Here, at home, American imperialism has launched the biggest war budget in “peacetime” and is ramming through Congress the new draft, the first measure in a program to impose totalitarian militarization. The Mundt Bill fits into this program with provisions virtually abrogating the Bill of Rights under the 170-year-old Constitution. And, to top off these governmental measures, the arrogant bosses of American industry have announced universal and adamant rejection of all wage demands from the unions to meet the uninterrupted inflationary spiral.
 

The World Fight Against Reaction

The monopolists know that to launch the all-embracing atom bomb war against Soviet Russia, they must shackle the American working class. Their plans of world conquest, unlike Britain’s in the last century, allow of no substantial concessions to any section of labor, as bribes for the support of imperialism. Even the richest capitalism is too much shot through with crisis and disintegration today to afford this luxury. By crippling court injunctions and fines, such as those imposed recently upon the United Mine Workers; by a reign of police and vigilante terror, like that unleashed against the packinghouse strikers in Kansas City and elsewhere; by more repressive anti-strike and anti-labor laws they hope to atomize the hitherto unbeaten American working class, before loosing the full horror of atomic warfare upon the world.

But their insolent plans are one thing; the fulfillment of these plans is another. Despite the surface successes of Wall Street, the ferment of mass struggle issuing from World War II has nowhere been stilled. Even as the bourgeoisie gloated over its election victory, Italian workers turned out more numerous and more militant than ever for May Day demonstrations that the government vainly tried to ban. In all Western Europe, including England, the masses are on the march again to resume their struggle against the rising cost of living and for decisive revolutionary solutions.

The cities of Asia witness huge demonstrations in which the new cry for socialism rises together with the old demand for national independence.

In Latin America, stormy mass movements grope to defeat the dictatorships supported and often installed by Washington.

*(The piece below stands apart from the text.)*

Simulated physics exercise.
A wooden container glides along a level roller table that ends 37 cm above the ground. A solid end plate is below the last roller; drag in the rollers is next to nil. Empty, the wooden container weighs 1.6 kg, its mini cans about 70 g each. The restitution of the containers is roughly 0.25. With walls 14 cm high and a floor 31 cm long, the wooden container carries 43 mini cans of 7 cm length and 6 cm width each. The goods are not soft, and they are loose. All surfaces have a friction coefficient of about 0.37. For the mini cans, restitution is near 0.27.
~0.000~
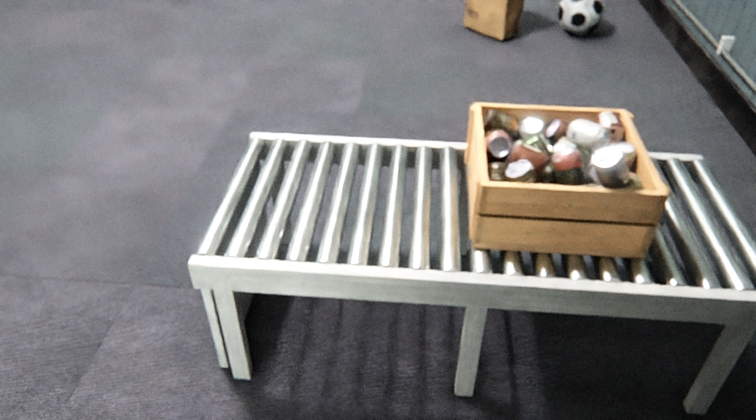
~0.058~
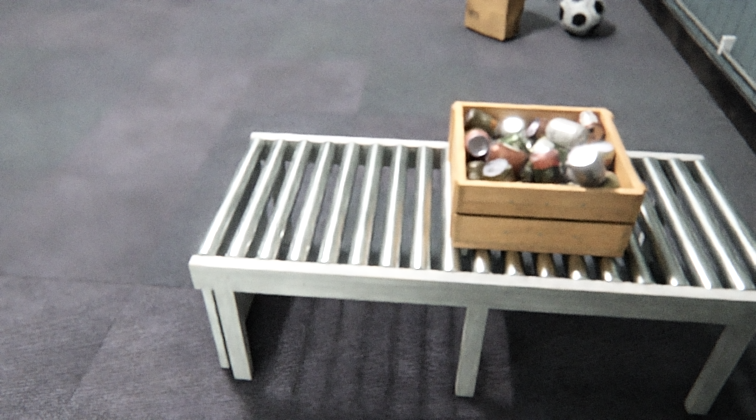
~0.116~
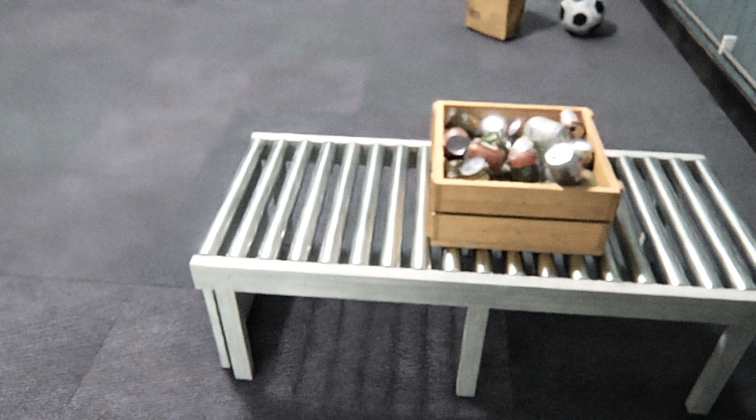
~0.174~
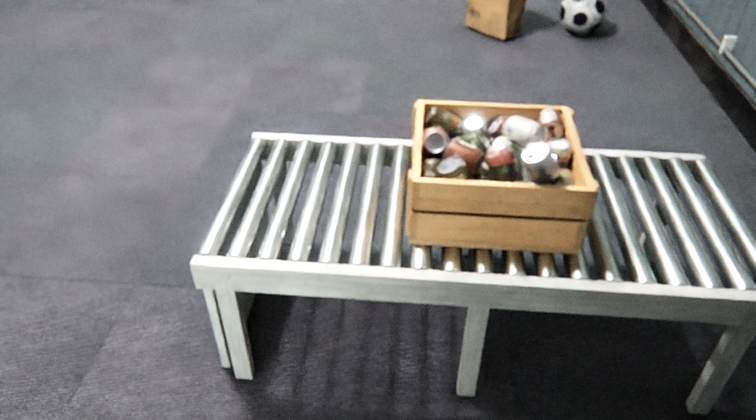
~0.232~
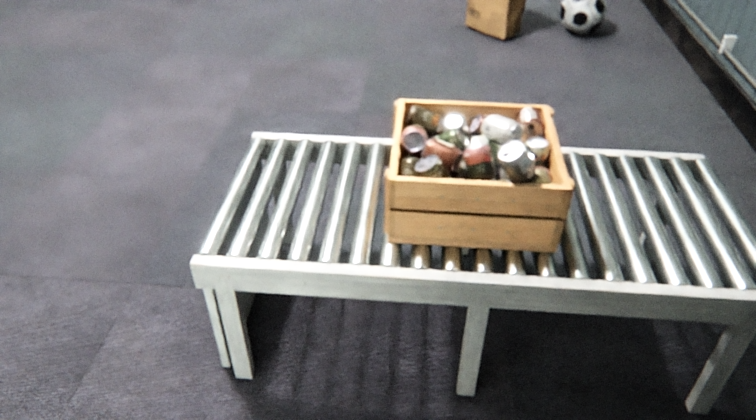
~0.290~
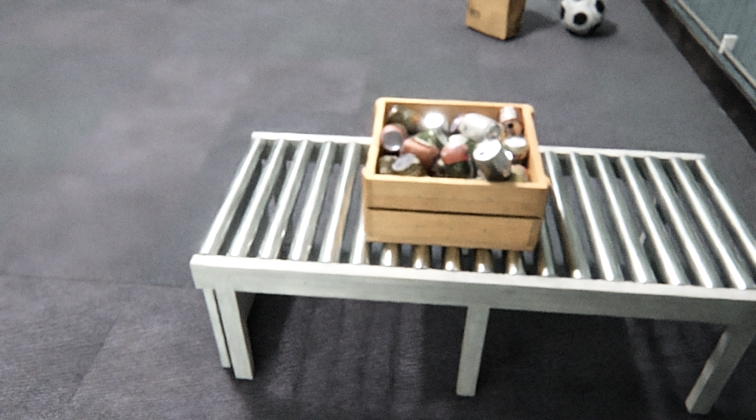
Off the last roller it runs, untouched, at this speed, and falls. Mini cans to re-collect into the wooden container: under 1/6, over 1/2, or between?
I expect over one-half of the load to come out.
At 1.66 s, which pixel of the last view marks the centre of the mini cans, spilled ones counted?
Their middle is at about (82, 265).
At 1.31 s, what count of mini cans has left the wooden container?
3 or so by then.
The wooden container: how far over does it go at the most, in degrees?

All over the United States as well, the workers show determination to combat the brutal assaults of the bosses and their government. The worsening of their economic conditions and the reactionary challenge of the rulers arouses greater resentment and a greater will to struggle among the masses. Despite all efforts to intimidate them, the conservative printers as well as the militant packinghouse workers hold firm to their demands. The miners, even after the heavy fines and jail threats that accompanied their pension action, prepare for a new strike. The railroad brotherhoods have set a deadline for strike action that has thrown the federal government into a frenzy of emergency preparations. The United Auto Workers have voted strike action to meet the stubborn refusal of Chrysler and other giant corporations to grant necessary wage increases. A new wave of strikes, as powerful as that of 1946, appears to loom as the workers’ answer to the arrogant and brutal anti-labor assault of the ruling class.

Of equal significance is the uncompromising stand taken by millions of Negroes against the perpetuation of Jim Crow in the armed forces, and the openly declared campaign of their leaders to ignore the draft until it is abolished.

It is the official leadership of the workers which everywhere serves as a brake upon the militancy of the world’s masses and prevents its revolutionary crystallization. Here in the United States, the trade union bureaucracy does everything in its power to stem the tide of struggle and to curb the masses. All the bureaucrats want is a few crumbs with which to save face before the rank and file, the better to bind them to the imperialist war-chariot. The Stalinists, on the other hand, try to divert the militancy of the workers and the Negro masses into the fake pacifist channels of the Wallace movement.
 

World Congress of the 4th International

All over the world, the Stalinist misleaders hold back the masses, who falsely see in them the embodiment of the Russian October Revolution of 1917, and manipulate their actions with the aim of achieving another deal between the Kremlin and the White House.

It is in these circumstances that news comes of the successful conclusion of the sessions of the Second World Congress of the Fourth International. Its important decisions and resolutions will be reported in subsequent issues. But the report that sections of the International in 19 countries, on four continents – double the number represented at its foundation congress in 1938 – directly participated in its work, is itself of tremendous significance.

It is symbolic of the future that this congress of the Fourth International concluded three weeks’ sessions in turbulent Europe in perfect harmony during the same time that the Bogota Conference dominated by US imperialism was upset by a mass revolt that forced the masters of the world to scurry for shelter.

The successful conclusion of the Second World Congress of the Fourth International is a sign that the all-decisive revolutionary leadership needed by the toiling masses of the world is being hammered out and consolidated. The fact that in the midst of the greatest international tensions, which official circles polarized between Washington and Moscow, the Fourth International was able to gather direct representatives from Europe and the Western Hemisphere, from Asia and from Africa, in order to raise high and hold firmer than ever the banner of independent revolutionary labor action, shows that the program of uncompromising Marxism is no less indomitable than the will of the working masses to struggle for their emancipation. When the parties representing that program fuse with the broad masses in struggle – and the measures for speeding that day were the main topic at the Congress – the drive for the establishment of a Socialist World will be irresistible.